According to Aaron Lawson, the Edgar County Highway Department’s county engineer, the ordeal began when the Illinois Department of Transportation (IDOT) stopped assigning an auditor to each IDOT district for annual reviews in the Spring of 2012, electing to process reviews through a centralized state operation. Under the latter system, local representatives were asked to sign off on annual expenses before those were sent off to be reviewed at the state level.

In 2018, the change was reverted, and district auditors were tasked with reviewing all expenditures that occurred under the previous system as part of a “five-year document review,” per Lawson. For Edgar County and the other members of IDOT District 5, the process of sorting through old receipts, paystubs and documentation for even the most insignificant purchases was grueling. Some counties are still in the midst of their own five-year reviews or are just starting theirs.

“It took five years to do one county,” Lawson told a Prairie Press reporter.

While documentation has been submitted from 2013 to 2018, Edgar County may be in for a second helping of the review process to catch IDOT up through 2024, but there is no timetable for when the review process will begin anew.

In other business, Deena Hasler, chief county assessment officer for Edgar County, offered an update on this year’s property tax assessments and valuations. Sale prices are still soaring, affecting the valuations of properties throughout the area.

“The minute we get something valued, it sells for 50 percent higher,” Hasler said. “We just absolutely cannot keep it up as long as we have spenders (or) we have lenders willing to lend the money. I don’t know what to do.”

Hasler told board members her office may be required to apply factors to certain townships to bring sales prices and property valuations into balance.
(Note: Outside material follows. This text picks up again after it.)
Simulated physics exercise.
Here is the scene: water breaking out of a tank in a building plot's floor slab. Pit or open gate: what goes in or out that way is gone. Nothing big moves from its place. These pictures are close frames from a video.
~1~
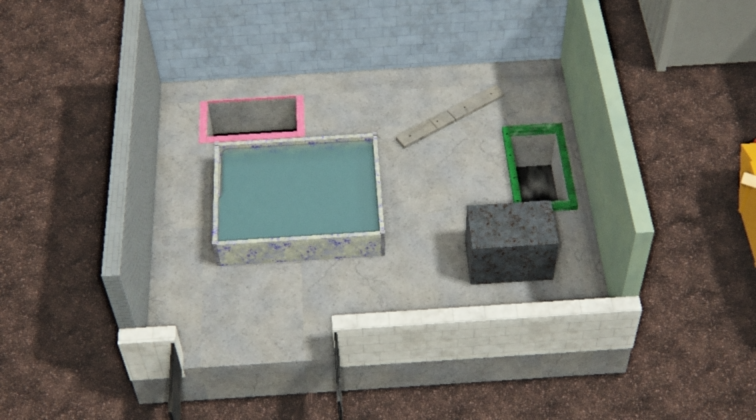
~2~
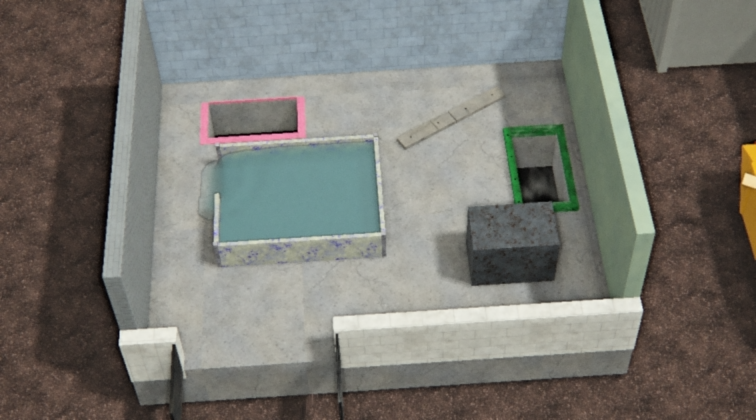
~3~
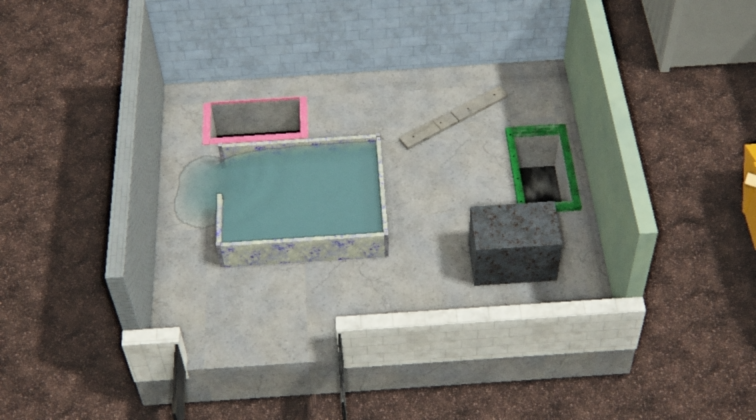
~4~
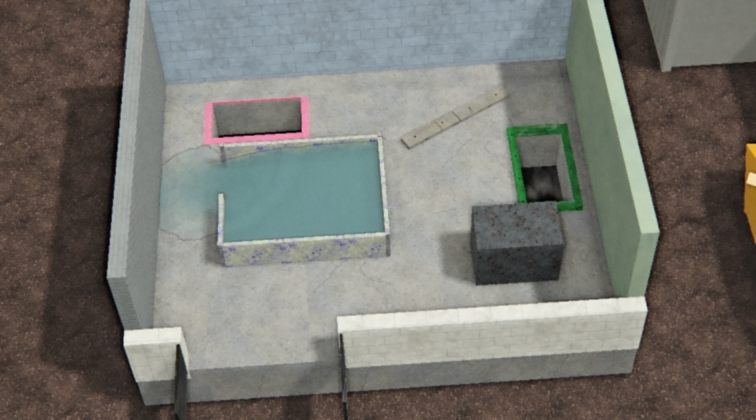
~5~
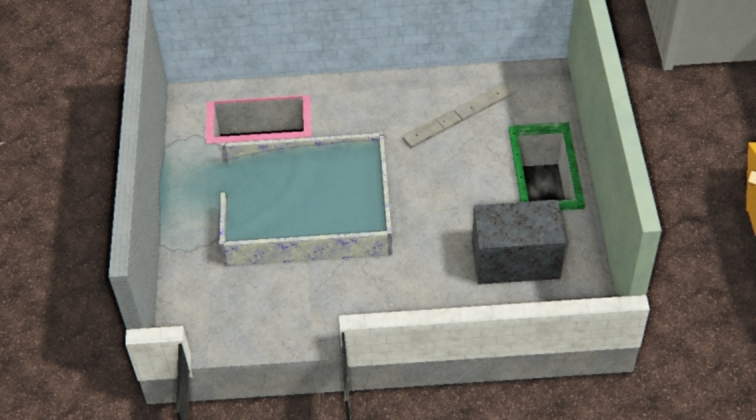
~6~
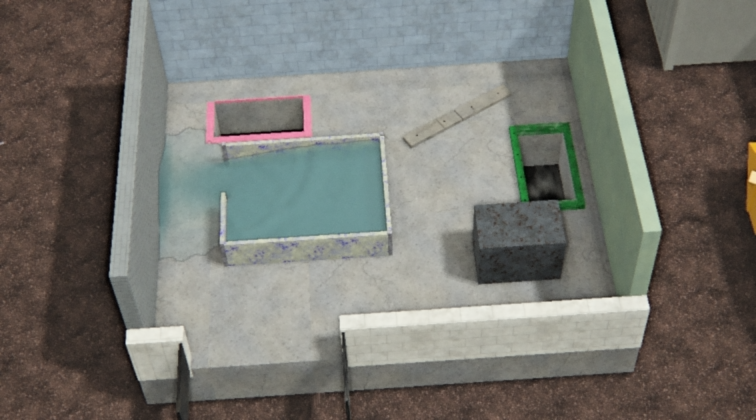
Water sits in a pale, mottled tank on the grey floor of a walled plot, seen from high above the open front gap. A pink-edged pit lies behind the tank, with a pale strip, a green-edged pit and a dark block to the right. The tank's left side opens and water pours out, fanning to the left wall and spreading thinly along it, while the view drifts very slightly.
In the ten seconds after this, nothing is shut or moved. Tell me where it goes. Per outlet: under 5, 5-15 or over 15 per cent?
The gate drains a share exceeding fifteen per cent, the pink pit drains a share exceeding fifteen per cent, the green pit drains a share short of five per cent.
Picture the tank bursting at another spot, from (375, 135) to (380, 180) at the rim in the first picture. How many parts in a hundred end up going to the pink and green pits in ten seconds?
I'd say the pink pit gets around 4 percent and the green pit around 20 percent.
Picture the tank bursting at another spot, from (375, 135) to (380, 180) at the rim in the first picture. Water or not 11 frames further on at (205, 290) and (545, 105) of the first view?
Unsoaked, then soaked.
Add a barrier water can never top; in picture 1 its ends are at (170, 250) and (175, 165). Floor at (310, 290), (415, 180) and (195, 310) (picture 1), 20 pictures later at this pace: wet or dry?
The first location is not reached, the second is not reached, and the third is soaked through.
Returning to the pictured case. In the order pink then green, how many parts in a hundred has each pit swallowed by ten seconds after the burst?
Shares, in order: 26 % and 0 %.
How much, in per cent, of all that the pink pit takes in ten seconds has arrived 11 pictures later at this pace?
It should be near 0 percent of the ten-second total.
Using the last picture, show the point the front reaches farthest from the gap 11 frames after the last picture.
The front's farthest point is close to (155, 357).
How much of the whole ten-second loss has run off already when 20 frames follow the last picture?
Roughly 20 %.
A moment on, water covers 10 % of the floor; the gate 0 %, the pink pit 0 %, the green pit 0 %.
Next, water covers 25 % of the floor; the gate 0 %, the pink pit 1 %, the green pit 0 %.
Then, water covers 30 % of the floor; the gate 4 %, the pink pit 6 %, the green pit 0 %.
Later, water covers 40 % of the floor; the gate 14 %, the pink pit 16 %, the green pit 0 %.
In the end, water covers 50 % of the floor; the gate 23 %, the pink pit 26 %, the green pit 0 %.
Factors had to be applied last year as well.

“The biggest complaint I get is ‘I haven’t done anything to my house.’ And I say, I’m sorry… but the market has,” she explained. “The market has done this to your value.”

The board addressed several other items.

  • John William Morris was accepted as the trustee for the Metcalf Fire Protection District.
  • Anita K. Fidler’s resignation from the Edgar County Mental Health Board was accepted.